En todo caso, las tentativas no fueron inútiles, y de este cumpleaños de Cartagena queda, sin duda, una nueva esperanza de encontrar un remedio para todas esas guerras de América Central, guerras dispersas y sin futuro previsible, a las que bastaría con añadir un grado más de los muchos que ya tienen de confusión para provocar un cataclismo mundial. El presidente Felipe González, que es sin discusión el hombre de aquellos lados del océano que mejor nos conoce, tal vez tuvo ocasión de clarificar aún más sus ideas sobre la situación actual de América Central.

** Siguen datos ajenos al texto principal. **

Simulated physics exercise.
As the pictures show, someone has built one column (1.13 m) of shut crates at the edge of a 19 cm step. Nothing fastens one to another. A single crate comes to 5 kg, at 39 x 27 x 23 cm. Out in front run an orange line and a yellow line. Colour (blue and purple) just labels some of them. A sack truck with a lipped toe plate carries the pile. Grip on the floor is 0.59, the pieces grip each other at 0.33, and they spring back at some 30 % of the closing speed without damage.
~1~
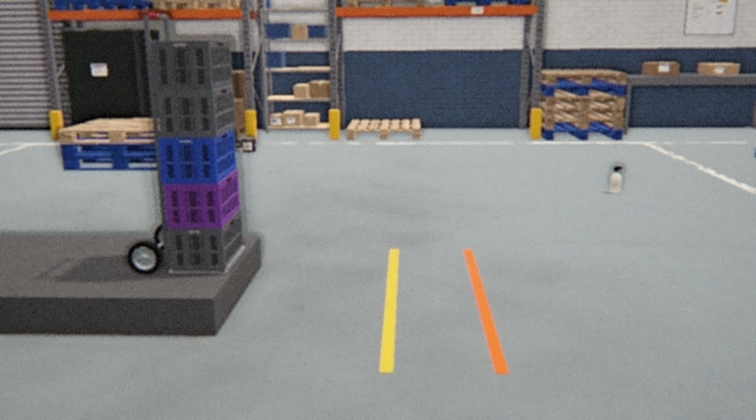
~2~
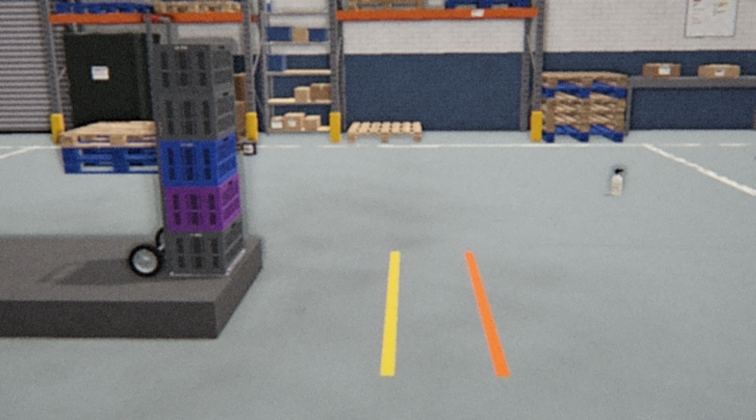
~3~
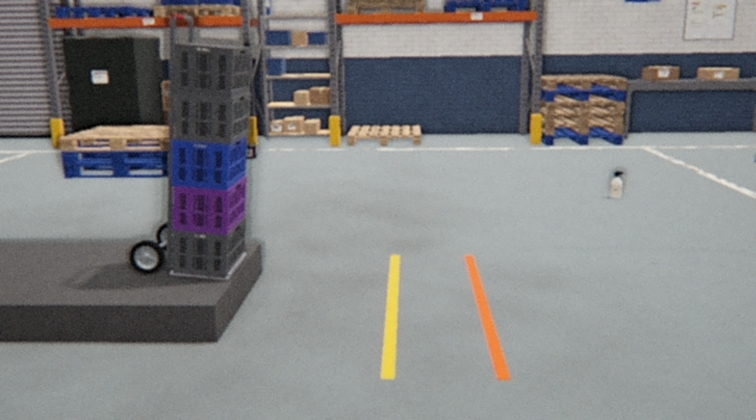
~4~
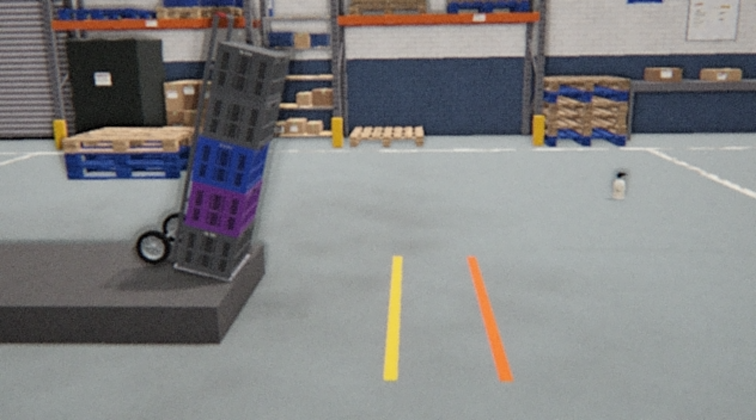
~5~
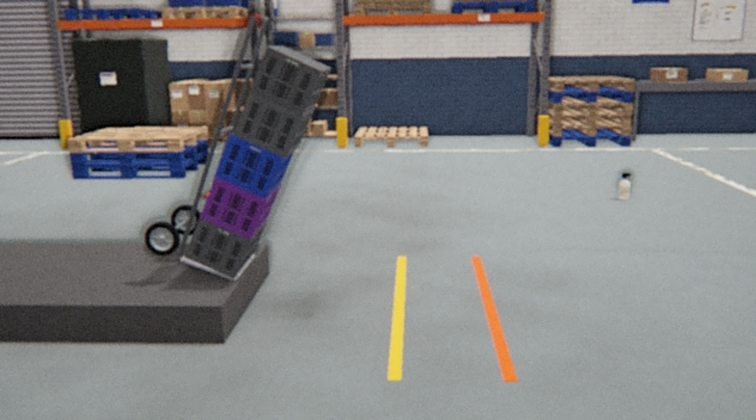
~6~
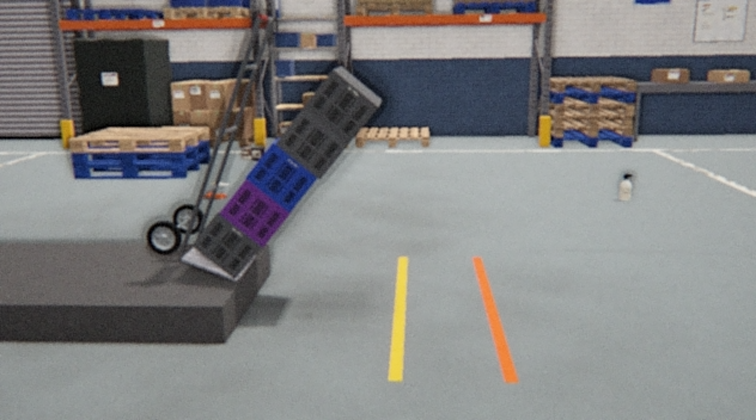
A stack of five closed crates on a hand truck stood upright at the edge of a low platform, then leaned steadily rightward with the truck before tilting farther forward, away from its frame.
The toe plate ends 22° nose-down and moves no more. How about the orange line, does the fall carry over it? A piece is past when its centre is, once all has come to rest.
Yes, the spill crosses the orange line.
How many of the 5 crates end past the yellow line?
The count is 3.
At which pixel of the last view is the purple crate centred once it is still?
Around (353, 279).
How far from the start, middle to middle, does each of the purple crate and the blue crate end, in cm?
Purple 80, blue 120.
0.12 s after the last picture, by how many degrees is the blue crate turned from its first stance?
About 50°.
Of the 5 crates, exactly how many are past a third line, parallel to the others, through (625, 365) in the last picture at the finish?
0 of them.
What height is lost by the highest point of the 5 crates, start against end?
Roughly 105 cm.
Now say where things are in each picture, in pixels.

Ya en el Encuentro dentro de la Democracia, celebrado en Madrid hace poco más de un mes, se hablaba en voz baja, aunque no muy baja, de la posibilidad de que el presidente Felipe González actuara como mediador entre América Central y Estados Unidos. La necesidad de esta mediación no la niega nadie. Ni siquiera los propios cancilleres de Honduras o El Salvador, que no vacilan en reconocer en privado que es Estados Unidos, y no sus propios Gobiernos, lo que constituye un obstáculo para lograr un acuerdo en un conflicto que ya está causando más muertes y desgracias que un temblor de tierra. No parece casual que el presidente del Gobierno español haya querido tener estos contactos de Cartagena antes de su próxima visita a Estados Unidos, donde su voz tiene un crédito grande y su autoridad para hablar por nosotros no puede ser disputada. Confiemos en que éstas no sean ilusiones de periodista, sino clarividencias de poeta, y que algún día no lejano se pueda hablar de esta hermosa fiesta de Cartagena como del cumpleaños histórico donde, por fin, se rompió la piñata de la paz en América Central.

Todo es posible en una ciudad donde alguien logra elevar una cometa de colores en medio de la muchedumbre.